CONTEMPORARY CIVIL WARS

KSGA 20201 / IIPS 30564 (Undergraduate, 2019), syllabus here

Most armed conflicts since the end of the Cold War are civil wars, and these are longer and more violent than other forms of conflict. This course explores the politics of contemporary civil war. It examines the logic of rebel strategy, key trends in the practice of violence, and cross-border dynamics including the political economy of armed trafficking and intervention. It takes a multi-scale approach to probe the roles of a variety of actors and institutions in global politics, including armed groups and civilians at the sub-national level, the nation-state and counterinsurgency approaches, international organizations and peacekeeping missions, and emerging transnational actors like advocacy networks and humanitarian organizations. It examines how the interaction among these actors reshapes the strategies, resources, and duration of contemporary wars. Students will compare the voices and experiences of civilians and rebels in warzones with the decision-making processes for intervention and conflict mitigation at the global level. Consequences for domestic governance structures and the development of global policy will be examined, and students will build skills in conflict analysis to assess gaps between diverse narratives of civil war.


ARMED CONFLICT

MGA 06125 (Master’s seminar, 2019, 2020), syllabus here

This course examines the dynamics of contemporary armed conflict. It examines the logic of rebel strategy, key trends in the practice of violence, and the political economy of armed trafficking and intervention. It takes a multi-scale approach to probe the roles of a variety of actors and institutions in global politics, including armed groups and civilians, sovereign states, international organizations, and transnational actors like advocacy networks and humanitarian organizations. It examines how the interaction among these actors reshapes the strategies, resources, and duration of contemporary wars. The course is geared toward students who will take on policy and practioner roles in their careers and will examine the problems that these actors commonly confront, like data quality, decision-making, and intervention attempts into complex environments.


PEACE RESEARCH METHODS

IIPS 80200 (PhD seminar, 2019, 2020), syllabus here

This course will focus on methods in peace research and will expose the students to the interdisciplinary dimension of the field. The course will build on the knowledge and preparation gained in previous Peace Studies required courses. It aims to engage the students with theoretical and methodological issues of their partner fields as well as ethical implications in conducting peace and conflict research. Faculty members from the partner disciplines will come in as guest lecturers throughout the semester.
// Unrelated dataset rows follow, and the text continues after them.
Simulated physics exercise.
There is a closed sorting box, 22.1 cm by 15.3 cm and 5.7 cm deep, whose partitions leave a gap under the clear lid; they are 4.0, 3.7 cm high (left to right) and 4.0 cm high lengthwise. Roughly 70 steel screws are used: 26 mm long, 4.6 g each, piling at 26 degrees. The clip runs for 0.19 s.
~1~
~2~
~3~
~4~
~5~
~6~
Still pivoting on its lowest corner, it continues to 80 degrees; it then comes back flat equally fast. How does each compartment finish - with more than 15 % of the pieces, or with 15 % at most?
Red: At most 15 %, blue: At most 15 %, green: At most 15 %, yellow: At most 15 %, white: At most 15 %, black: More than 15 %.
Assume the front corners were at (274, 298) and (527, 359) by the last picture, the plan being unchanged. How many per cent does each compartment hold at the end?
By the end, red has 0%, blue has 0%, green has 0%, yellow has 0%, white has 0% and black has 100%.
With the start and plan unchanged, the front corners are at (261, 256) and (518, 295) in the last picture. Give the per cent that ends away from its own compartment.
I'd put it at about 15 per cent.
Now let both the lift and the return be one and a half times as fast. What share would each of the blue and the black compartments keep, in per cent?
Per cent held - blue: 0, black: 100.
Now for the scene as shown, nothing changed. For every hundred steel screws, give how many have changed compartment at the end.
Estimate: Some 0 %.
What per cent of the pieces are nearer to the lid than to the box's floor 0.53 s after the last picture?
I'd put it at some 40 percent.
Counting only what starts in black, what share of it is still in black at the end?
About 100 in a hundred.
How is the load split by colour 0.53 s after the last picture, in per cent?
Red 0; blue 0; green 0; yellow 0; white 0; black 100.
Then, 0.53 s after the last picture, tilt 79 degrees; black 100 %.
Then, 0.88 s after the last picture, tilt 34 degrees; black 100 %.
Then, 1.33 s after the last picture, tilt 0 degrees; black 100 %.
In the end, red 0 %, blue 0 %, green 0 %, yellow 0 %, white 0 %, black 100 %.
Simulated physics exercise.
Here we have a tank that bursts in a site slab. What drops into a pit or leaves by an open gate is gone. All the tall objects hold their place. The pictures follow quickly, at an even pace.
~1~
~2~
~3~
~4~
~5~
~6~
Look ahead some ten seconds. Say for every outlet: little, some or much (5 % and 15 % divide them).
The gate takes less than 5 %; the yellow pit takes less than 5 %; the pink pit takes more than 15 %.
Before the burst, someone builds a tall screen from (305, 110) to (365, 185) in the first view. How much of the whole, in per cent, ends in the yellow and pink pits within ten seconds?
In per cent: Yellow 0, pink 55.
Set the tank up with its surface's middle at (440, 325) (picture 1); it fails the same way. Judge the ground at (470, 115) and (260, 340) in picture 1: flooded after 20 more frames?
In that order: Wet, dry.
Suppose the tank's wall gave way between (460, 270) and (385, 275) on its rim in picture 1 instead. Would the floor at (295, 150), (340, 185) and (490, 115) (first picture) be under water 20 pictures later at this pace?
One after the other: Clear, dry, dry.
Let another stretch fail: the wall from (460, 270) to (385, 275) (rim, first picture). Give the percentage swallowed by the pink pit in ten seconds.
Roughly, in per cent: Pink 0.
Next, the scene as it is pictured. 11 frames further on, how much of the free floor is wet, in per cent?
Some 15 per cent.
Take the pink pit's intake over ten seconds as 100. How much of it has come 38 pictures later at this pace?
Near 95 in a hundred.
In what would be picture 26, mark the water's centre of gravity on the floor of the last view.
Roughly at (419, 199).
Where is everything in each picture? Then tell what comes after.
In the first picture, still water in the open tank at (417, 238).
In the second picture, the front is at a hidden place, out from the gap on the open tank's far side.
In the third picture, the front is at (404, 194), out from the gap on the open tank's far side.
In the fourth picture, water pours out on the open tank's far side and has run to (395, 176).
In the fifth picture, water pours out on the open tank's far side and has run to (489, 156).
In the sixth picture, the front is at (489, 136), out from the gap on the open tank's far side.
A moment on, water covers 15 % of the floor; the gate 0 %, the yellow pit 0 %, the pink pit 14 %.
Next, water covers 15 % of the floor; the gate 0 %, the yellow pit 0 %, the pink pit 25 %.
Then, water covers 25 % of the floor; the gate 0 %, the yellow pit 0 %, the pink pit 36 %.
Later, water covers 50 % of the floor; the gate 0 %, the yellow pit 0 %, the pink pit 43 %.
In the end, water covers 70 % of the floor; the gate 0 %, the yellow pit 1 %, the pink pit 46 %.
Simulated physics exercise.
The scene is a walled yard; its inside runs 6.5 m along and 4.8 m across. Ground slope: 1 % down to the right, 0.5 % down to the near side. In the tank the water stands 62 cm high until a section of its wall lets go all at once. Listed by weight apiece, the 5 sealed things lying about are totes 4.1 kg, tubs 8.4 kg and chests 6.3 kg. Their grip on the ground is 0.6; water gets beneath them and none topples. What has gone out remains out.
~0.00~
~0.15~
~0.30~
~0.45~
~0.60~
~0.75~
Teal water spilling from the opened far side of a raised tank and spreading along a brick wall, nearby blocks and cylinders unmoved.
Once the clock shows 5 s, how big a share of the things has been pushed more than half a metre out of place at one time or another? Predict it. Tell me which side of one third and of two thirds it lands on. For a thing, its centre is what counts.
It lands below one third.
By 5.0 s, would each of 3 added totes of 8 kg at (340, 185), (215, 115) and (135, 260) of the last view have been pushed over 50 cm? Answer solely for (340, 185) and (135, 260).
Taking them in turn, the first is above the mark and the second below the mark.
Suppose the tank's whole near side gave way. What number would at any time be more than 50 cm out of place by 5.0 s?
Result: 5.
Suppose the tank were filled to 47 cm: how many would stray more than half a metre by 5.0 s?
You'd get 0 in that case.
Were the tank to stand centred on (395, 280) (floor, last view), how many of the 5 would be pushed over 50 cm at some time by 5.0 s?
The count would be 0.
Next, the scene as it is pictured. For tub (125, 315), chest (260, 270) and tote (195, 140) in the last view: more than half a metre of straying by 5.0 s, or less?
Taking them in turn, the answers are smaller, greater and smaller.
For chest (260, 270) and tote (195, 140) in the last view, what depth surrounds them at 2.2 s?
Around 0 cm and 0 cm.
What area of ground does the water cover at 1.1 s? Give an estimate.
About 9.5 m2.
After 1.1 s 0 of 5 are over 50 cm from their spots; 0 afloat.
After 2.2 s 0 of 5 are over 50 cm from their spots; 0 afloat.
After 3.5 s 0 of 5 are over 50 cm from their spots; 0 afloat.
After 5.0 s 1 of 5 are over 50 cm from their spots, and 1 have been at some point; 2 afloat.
IDENTITY, POWER, AND POLITICS

Undergraduate Seminar

This course introduces the major theories, debates, and issues in the study of identity and politics, focusing on how relationships of power are constructed and contested between dominant and non-dominant groups. It takes a comparative political and regional perspective to link current-day issues and power imbalances to historical and political processes, understand how national, ethnic, and racial identities are shaped by state power, and how identity categories are created and reproduced. A first part of the course examines the formation of identity in colonial contexts, including how state, ethnic, and citizenship status are linked to contemporary issues of development and human rights. The second part examines how US national identity and creation of race is linked with current-day political and economic systems and inequalities. The third examines the role of ethnicity, religion, and gender in contexts of armed violence and connects these processes to global and domestic security. Coursework will place these issues in proximity to students’ lives and develop practices of truth-telling, affect and critical reflection on one’s place in global and domestic political systems.